What are the Benefits of Leasing?
Leasing offers numerous advantages over other financing methods: - Tax treatment. The IRS does not consider an operating lease to be a purchase, but rather a tax-deductible overhead expense. Therefore, you can deduct the lease payments from your corporate income.
- Balance sheet management. Because an operating lease is not considered a long-term debt or liability, it does not appear as debt on your financial statement, thus making you more attractive to traditional lenders when you need them.
- 100 percent financing. With leasing, there is very little money down - perhaps only the first and last month's payment are due at the time of the lease. Since a lease does not require a down payment, it is equivalent to 100 percent financing. That means that you will have more money to invest in revenue-generating activities.

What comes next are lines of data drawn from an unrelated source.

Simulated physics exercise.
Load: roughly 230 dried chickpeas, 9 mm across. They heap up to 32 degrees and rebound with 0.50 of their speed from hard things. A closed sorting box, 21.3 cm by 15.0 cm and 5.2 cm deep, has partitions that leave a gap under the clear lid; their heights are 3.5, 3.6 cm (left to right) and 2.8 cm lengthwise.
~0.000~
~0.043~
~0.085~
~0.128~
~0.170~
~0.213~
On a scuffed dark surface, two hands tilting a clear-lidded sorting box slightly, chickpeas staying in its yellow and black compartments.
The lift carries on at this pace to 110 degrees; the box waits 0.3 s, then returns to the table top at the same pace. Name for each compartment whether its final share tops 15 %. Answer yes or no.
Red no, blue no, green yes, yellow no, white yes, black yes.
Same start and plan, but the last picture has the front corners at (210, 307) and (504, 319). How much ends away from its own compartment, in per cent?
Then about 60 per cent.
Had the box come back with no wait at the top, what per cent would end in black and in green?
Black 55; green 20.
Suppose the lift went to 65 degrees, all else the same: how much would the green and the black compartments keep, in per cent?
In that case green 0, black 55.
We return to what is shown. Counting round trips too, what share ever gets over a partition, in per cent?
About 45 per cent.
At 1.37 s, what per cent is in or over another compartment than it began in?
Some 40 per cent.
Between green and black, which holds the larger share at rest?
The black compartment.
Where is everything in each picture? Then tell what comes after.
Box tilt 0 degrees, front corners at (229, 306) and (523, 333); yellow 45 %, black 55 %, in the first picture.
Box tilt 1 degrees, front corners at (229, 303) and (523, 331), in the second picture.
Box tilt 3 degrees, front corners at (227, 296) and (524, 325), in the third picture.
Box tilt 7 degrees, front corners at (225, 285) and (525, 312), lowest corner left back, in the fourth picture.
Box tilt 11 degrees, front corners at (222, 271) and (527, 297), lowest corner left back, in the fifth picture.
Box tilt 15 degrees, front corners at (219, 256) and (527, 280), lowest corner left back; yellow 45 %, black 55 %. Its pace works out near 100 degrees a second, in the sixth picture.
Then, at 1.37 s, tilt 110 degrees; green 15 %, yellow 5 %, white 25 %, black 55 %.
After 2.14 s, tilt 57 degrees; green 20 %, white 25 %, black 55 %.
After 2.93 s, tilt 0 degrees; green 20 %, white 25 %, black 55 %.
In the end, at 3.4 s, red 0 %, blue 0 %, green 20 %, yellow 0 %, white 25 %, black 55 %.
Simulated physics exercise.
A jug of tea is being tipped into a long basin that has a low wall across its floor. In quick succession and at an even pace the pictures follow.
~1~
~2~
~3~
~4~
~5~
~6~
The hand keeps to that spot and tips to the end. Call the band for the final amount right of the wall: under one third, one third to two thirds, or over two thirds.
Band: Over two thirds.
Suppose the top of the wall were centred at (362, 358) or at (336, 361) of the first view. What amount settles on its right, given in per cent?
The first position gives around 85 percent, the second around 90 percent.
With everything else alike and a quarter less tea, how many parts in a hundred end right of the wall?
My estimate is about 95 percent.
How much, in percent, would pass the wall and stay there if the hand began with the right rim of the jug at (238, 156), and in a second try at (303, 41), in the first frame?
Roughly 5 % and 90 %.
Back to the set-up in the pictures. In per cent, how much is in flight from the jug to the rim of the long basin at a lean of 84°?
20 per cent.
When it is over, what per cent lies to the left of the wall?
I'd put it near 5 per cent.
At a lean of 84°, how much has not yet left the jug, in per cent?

- Immediate write-off of the dollars spent. Leasing payments are treated as expenses on a company's balance sheet, therefore, equipment does not have to be depreciated over five to seven years.
- Flexibility. As your business grows and your needs change, you can add or upgrade at any point during the lease term through add-on or master leases. If you anticipate growth, be sure to negotiate that option when you structure your lease program. You also have the option to include installation, maintenance and other services, if needed.
- Customized solutions. A variety of leasing products is available, allowing you to tailor a program to fit your month-to-month or year-to-year cash flow needs. You are able to customize a program to address your needs and requirements - cash flow, budget, transaction structure, cyclical fluctuations, etc. Some leases allow you, for example, to miss one or more payment without a penalty, an important feature for seasonal businesses.
- Speed. Leasing can allow you to respond quickly to new opportunities with minimal documentation and red tape. Many leasing companies can approve your application within one or two days and you can have your equipment very quickly.
- Improved cash forecasting. By leasing equipment you know the amount and number of lease payments over the life of the leasing period, so you can accurately forecast cash requirements for your equipment.